Third, there are two contexts in which the concept of legal unreasonableness may be employed. The first involves a conclusion after the identification of a recognised species of jurisdictional error in the decision-making process, such as failing to have regard to a mandatory consideration, or having regard to an irrelevant consideration. The second involves an "outcome focused" conclusion without any specific jurisdictional error being identified.
Fourth, in assessing whether a particular outcome is unreasonable, it is necessary to bear in mind that, within the boundaries of power, there is an area of "decisional freedom" within which a decision maker has a genuinely free discretion. Within that area, reasonable minds might differ as to the correct decision or outcome, but any decision or outcome within that area is within the bounds of legal reasonableness. Such a decision falls within the range of possible lawful outcomes of the exercise of the power. It is only if the outcome falls outside the area of decisional freedom that it can be said to be legally unreasonable.
Fifth, in order to identify or define the width and boundaries of this area of decisional freedom and the bounds of legal reasonableness, it is necessary to construe the provisions of the statute which confer the relevant power. The task of determining whether a decision is legally reasonable or unreasonable involves the evaluation of the nature and quality of the decision by reference to the subject matter, scope, and purpose of the relevant statutory power, together with the attendant principles and values of the common law concerning reasonableness in decision-making. The evaluation is also likely to be fact-dependant and to require careful attention to the evidence.

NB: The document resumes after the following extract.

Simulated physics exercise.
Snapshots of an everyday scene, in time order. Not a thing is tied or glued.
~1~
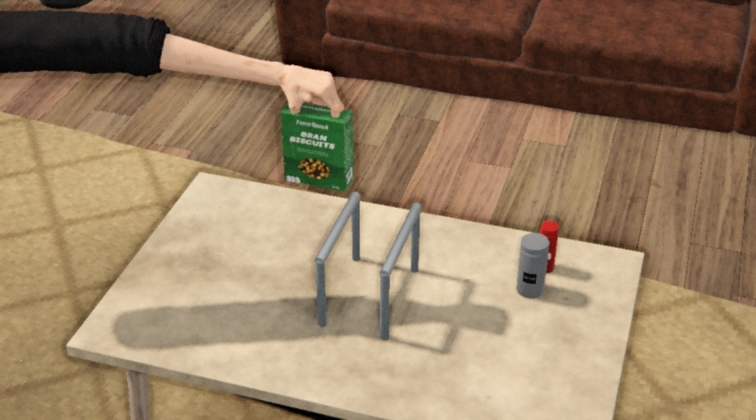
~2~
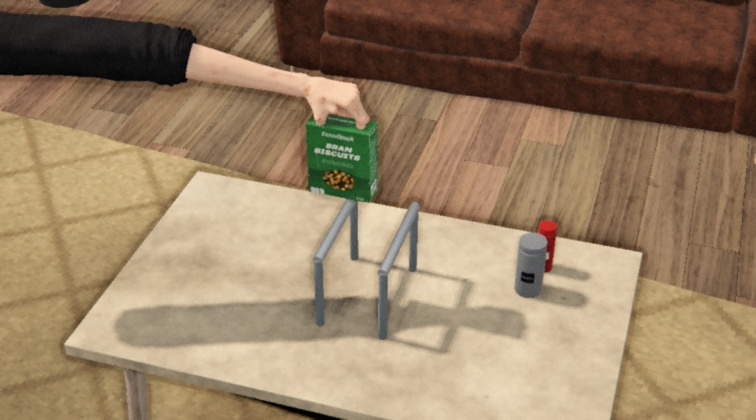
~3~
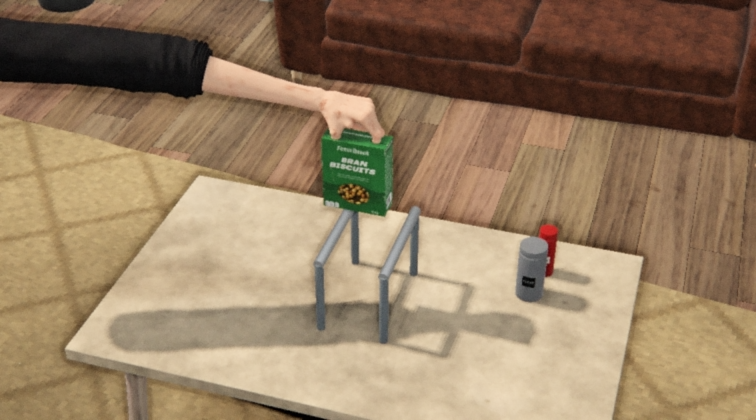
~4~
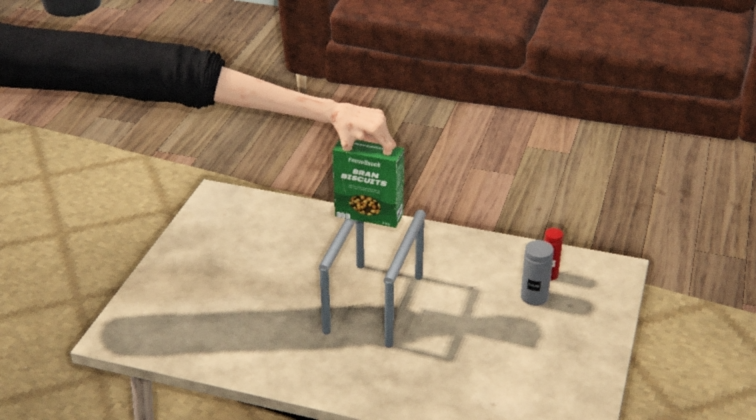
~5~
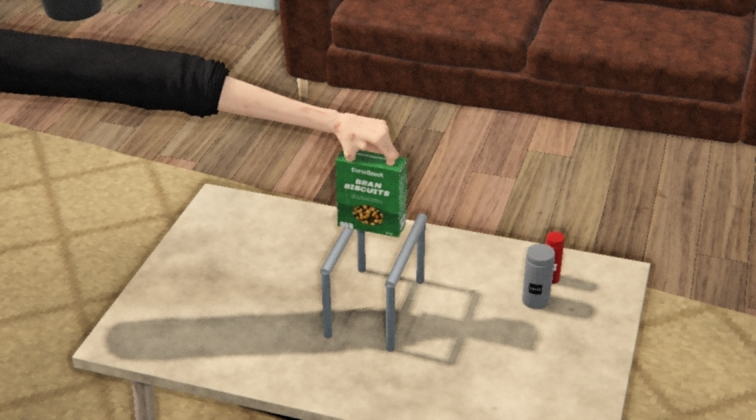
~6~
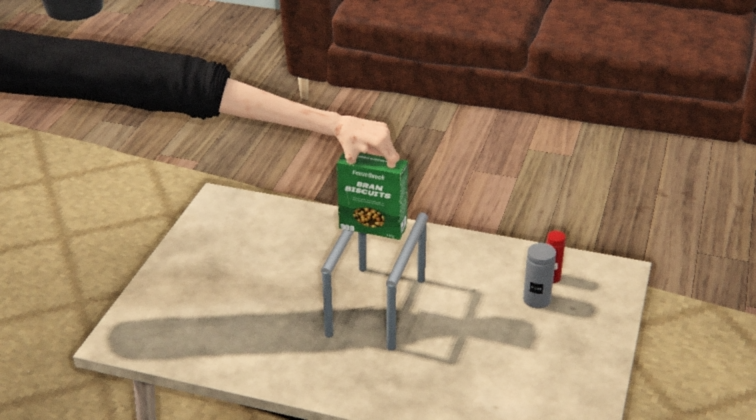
An arm in a black sleeve reaches in from the left over a pale table, seen from above at an angle, with a brown sofa behind on a wooden floor. Its hand grips a green packet above two grey rails, with a grey jar and a red container to the right. The hand carries the packet rightward and down, slowing until it stays still over the gap, as the view shifts very slightly.
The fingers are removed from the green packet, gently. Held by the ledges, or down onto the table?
It ends held by the ledges.
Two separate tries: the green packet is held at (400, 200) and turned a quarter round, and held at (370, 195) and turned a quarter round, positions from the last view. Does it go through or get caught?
The first attempt makes it through, the second attempt makes it through.
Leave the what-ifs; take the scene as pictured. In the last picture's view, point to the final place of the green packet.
The object ends up somewhere near (381, 225).
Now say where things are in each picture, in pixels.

Sixth, where reasons for the decision are available, the reasons are likely to provide the main focus for the evaluation of whether the decision is legally unreasonable. Where the reasons provide an evident and intelligible justification for the decision, it is unlikely that the decision could be considered to be legally unreasonable. However, an inference or conclusion of legal unreasonableness may be drawn even if no error in the reasons can be identified. In such a case, the Court may not be able to comprehend from the reasons how the decision was arrived at, or the justification in the reasons may not be sufficient to outweigh the inference that the decision is otherwise outside the bounds of legal reasonableness or outside the range of possible lawful outcomes.

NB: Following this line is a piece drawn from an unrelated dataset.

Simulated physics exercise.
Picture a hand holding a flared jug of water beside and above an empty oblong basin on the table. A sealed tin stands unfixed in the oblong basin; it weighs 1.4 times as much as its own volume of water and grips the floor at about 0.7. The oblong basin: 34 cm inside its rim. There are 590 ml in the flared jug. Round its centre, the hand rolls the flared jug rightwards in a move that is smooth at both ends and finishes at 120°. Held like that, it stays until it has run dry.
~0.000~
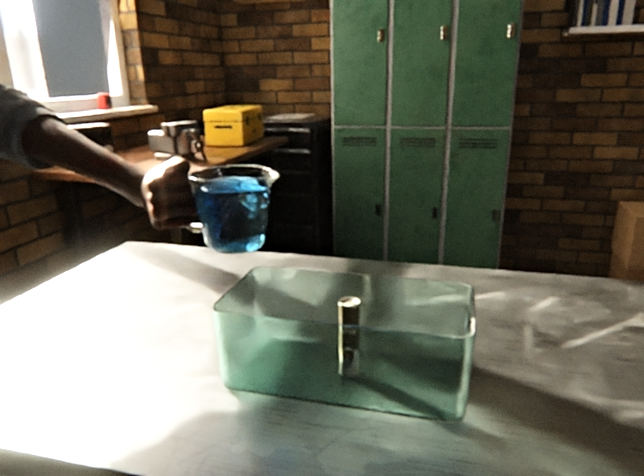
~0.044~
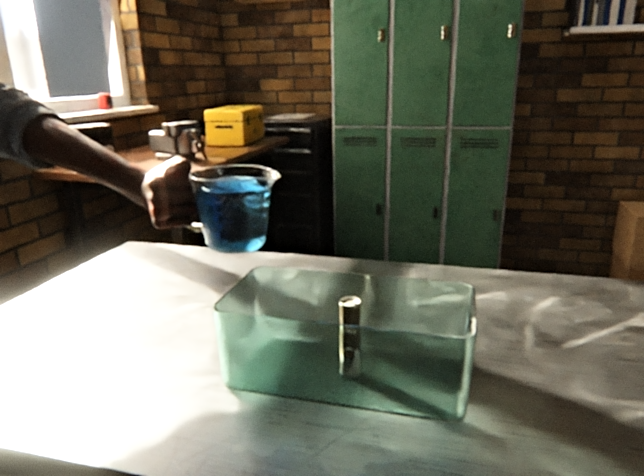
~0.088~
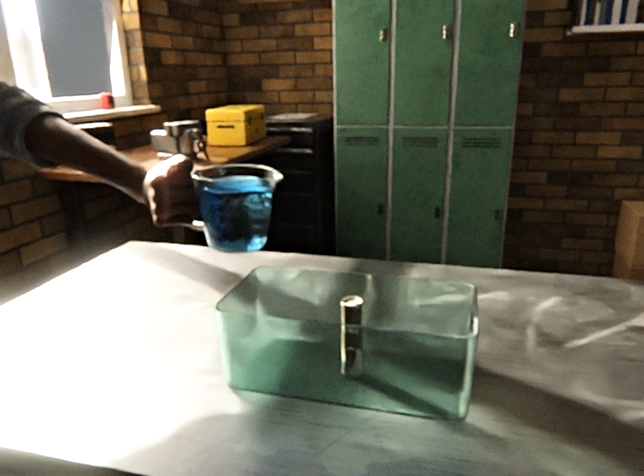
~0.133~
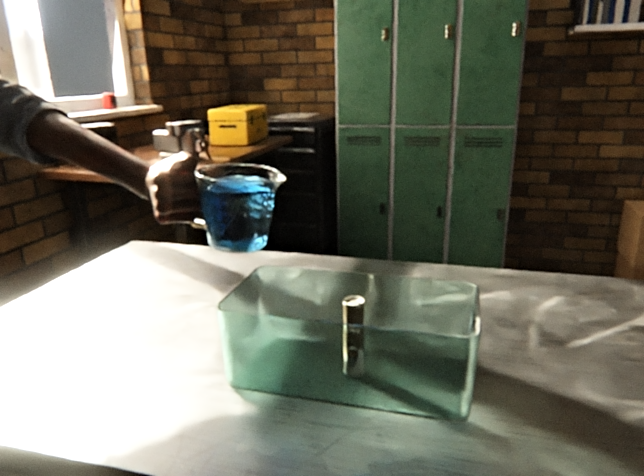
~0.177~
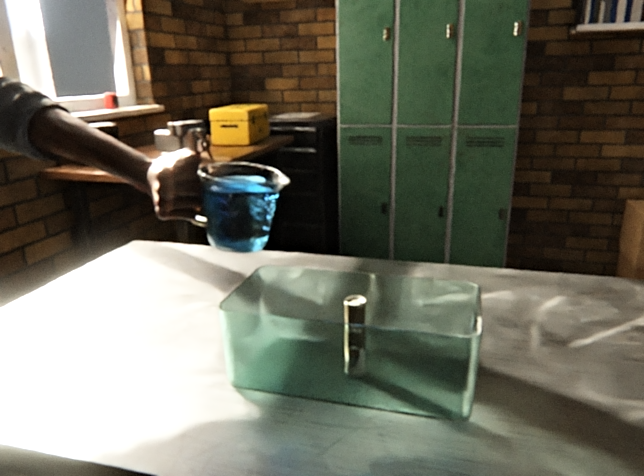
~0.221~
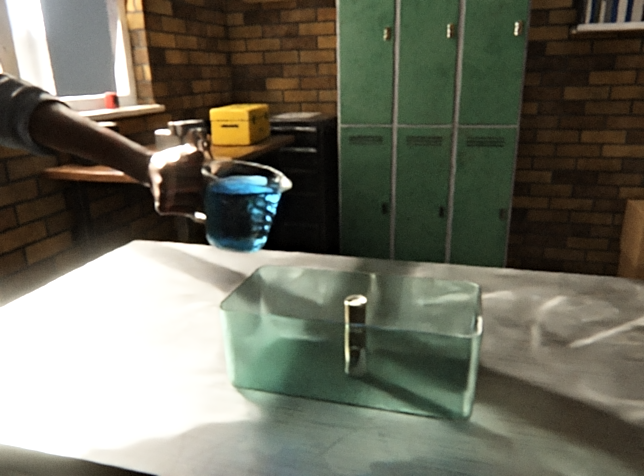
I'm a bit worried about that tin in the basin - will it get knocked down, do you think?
It stays on its base.
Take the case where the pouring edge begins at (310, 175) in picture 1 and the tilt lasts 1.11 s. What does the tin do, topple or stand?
Result: Tin tipped over.
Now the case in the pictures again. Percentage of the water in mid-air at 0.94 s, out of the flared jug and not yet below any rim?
About 6 % of the total.
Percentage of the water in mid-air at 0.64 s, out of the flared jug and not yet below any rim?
About 22 per cent.
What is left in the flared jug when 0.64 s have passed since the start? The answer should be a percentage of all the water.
Close to 64 percent of the liquid remains at that time.
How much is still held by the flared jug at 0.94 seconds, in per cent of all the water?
Around 6 in a hundred is still there.
By 0.64 s the tilt is 74° and 64 per cent is still to pour; the tin stands where it began.
By 0.94 s the tilt is 113° and 6 per cent is still to pour; the tin stands where it began.
By 1.26 s the tilt is 120° and 0 per cent is still to pour; the tin stands where it began.
By 1.61 s the tilt is 120° and 0 per cent is still to pour; the tin stands where it began.
At rest the tin stands where it began.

Seventh, the evaluation of whether a decision is legally unreasonable should not be approached by way of the application of particular definitions, fixed formulae, categorisations, or verbal descriptions. The concept of legal unreasonableness is not amenable to rigidly defined categorisation or precise textural formulary. That said, the consideration of whether a decision is legally unreasonable may be assisted by reference to descriptive expressions that have been used in previous cases to describe the particular qualities of decisions that exceed the limits and boundaries of statutory power. The expressions that have been utilised in past cases include decisions which are "plainly unjust", "arbitrary", "capricious", "irrational", "lacking in evident or intelligible justification", and "obviously disproportionate": Muggeridge [v Minister for Immigration and Border Protection (2017) 255 FCR 81] at [65]. It must be emphasised, however, that the task is not an a priori definitional or "checklist" exercise: [Minister for Immigration and Border Protection v] Singh [(2014) 231 FCR 437] at [42]. Rather, it involves the Court evaluating the decision with a view to determining whether, having regard to the terms, scope, and purpose of the relevant statutory power, the decision possesses one or more of those sorts of qualities such that it falls outside the range of lawful outcomes.

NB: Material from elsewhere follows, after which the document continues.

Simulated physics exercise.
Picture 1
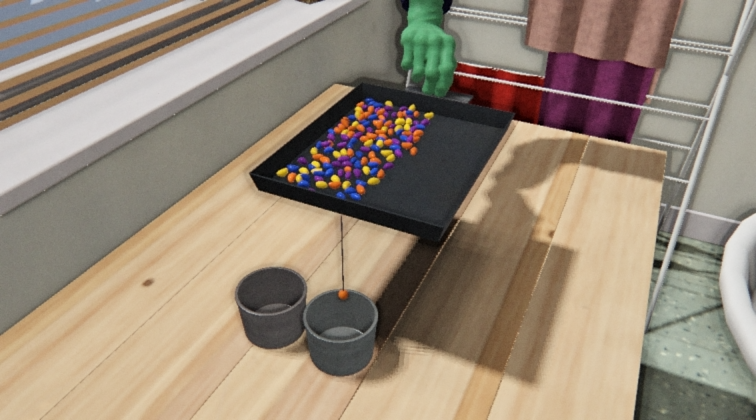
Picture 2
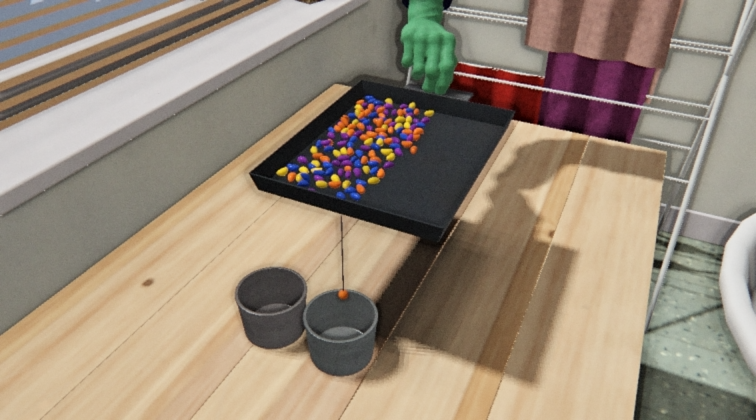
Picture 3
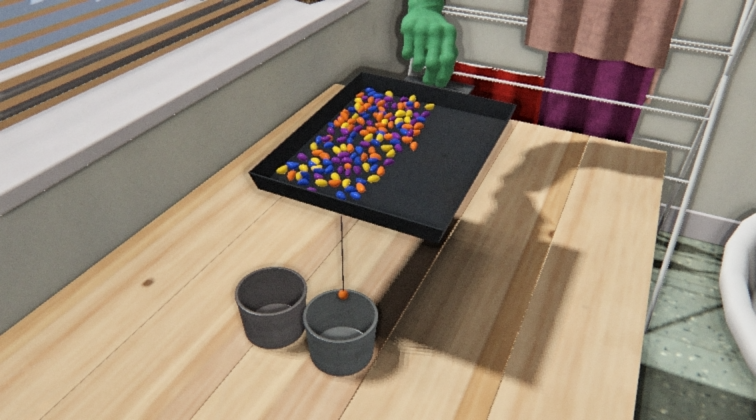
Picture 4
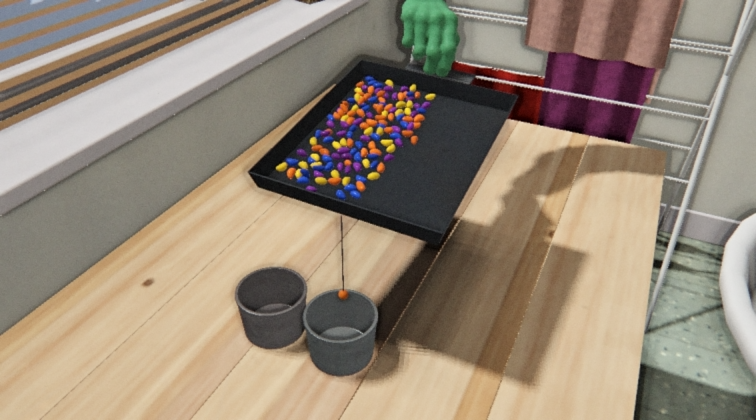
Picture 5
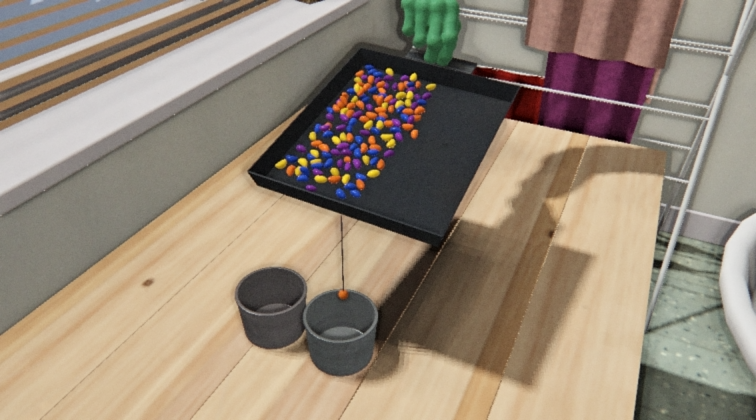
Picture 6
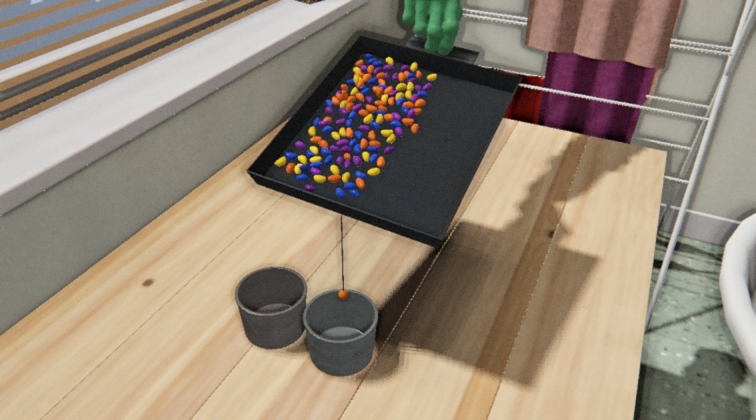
Black tray of colourful jelly beans tilting steadily as a green-gloved hand raises its far end above two empty grey cups.
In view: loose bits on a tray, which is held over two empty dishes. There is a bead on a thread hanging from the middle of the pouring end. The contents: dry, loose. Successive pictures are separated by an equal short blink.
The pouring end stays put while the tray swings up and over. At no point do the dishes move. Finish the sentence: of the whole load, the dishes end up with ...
... less than half.
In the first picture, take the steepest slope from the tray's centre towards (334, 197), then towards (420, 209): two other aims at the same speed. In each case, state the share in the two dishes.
Shares, approx.: 70 %, then 0 %.
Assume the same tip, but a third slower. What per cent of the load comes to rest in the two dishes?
Roughly 0%.
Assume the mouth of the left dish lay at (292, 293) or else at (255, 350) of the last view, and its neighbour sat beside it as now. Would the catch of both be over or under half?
The dishes end up with the lesser share in the first try and the lesser share in the second.
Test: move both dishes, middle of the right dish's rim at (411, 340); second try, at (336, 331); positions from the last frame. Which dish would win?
Result, first place: The righthand one; second place: The righthand one.
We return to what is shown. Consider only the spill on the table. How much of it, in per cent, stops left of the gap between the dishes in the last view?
Close to 10 per cent.
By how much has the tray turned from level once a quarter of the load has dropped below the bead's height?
Roughly 105°.
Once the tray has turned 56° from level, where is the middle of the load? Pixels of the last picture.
In the last view the centre sits at roughly (371, 208).
Soon, tray tipped steeply; nearly all on the tray; a stray few in the air.
A while on, tray tipped right over; most on the tray; a stray few in the right dish; about a quarter outside both; a stray few in the air.
Towards the end, tray tipped past a quarter turn; a small part in the right dish; nearly all outside both.
Finally, tray tipped past a quarter turn; a small part in the right dish; none in the left dish; nearly all outside both.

Eighth, defective, illogical, or irrational reasoning or fact finding may support a finding that the ultimate decision or exercise of discretion was legally unreasonable, particularly where the illogicality relates to a critical matter upon which the decision or exercise of discretion turned…
51 The following additional points were noted in respect of arguments based on alleged illogicality or irrationality in BHL19 at [143]-[146]:
...Illogical or irrational findings made by a decision maker "on the way" to a final conclusion may establish jurisdictional error: [Minister for Immigration and Citizenship v] SZMDS [(2010) 240 CLR 611] at [132]; see also Minister for Immigration and Citizenship v SZRKT (2013) 212 FCR 99; [2013] FCA 317 at [151]-[153]; SZWCO v Minister for Immigration and Border Protection [2016] FCA 51 at [61]-[62]; Minister for Immigration and Border Protection v SZUXN (2016) 69 AAR 210; [2016] FCA 516 at [54].
It is critical to emphasise, however, that illogicality or irrationality in this context must mean something more than emphatic disagreement with the reasoning or findings: SZMDS at [124]; CQG15 v Minister for Immigration and Border Protection (2016) 253 FCR 496; [2016] FCAFC 146 at [61]. If "probative evidence can give rise to different processes of reasoning and if logical or rational or reasonable minds might differ in respect of the conclusions to be drawn from that evidence, a decision cannot be said by a reviewing court to be illogical or irrational or unreasonable, simply because one conclusion has been preferred to another possible conclusion": SZMDS at [131].
It should equally be emphasised that, for an administrative decision to be vitiated for jurisdictional error based on illogical or irrational findings of fact or reasoning, "extreme" illogicality or irrationality must generally be shown, "measured against the standard that it is not enough for the question of fact to be one on which reasonable minds may come to different conclusions": SZRKT at [148]. The "critical question" whether an administrative decision is irrational, illogical, and not based on findings or inferences of facts supported by logical grounds, "should not receive an affirmative answer that is lightly given": SZMDS at [40]. A high degree of caution must be exercised before concluding that a finding is irrational or illogical in order to ensure that the Court does not embark impermissibly on "merits review": SZMDS at [96]; SZVAP v Minister for Immigration & Border Protection (2015) 233 FCR 451; [2015] FCA 1089 at [14]-[15].
It should finally be observed, in this context, that in considering whether an administrative decision maker's decision or exercise of discretion was the product of, or was materially affected by, illogical or irrational reasoning or factual findings, the decision maker's reasons should not be the subject of over-zealous scrutiny: Minister for Immigration and Ethnic Affairs v Wu Shan Liang (1996) 185 CLR 259 at [272].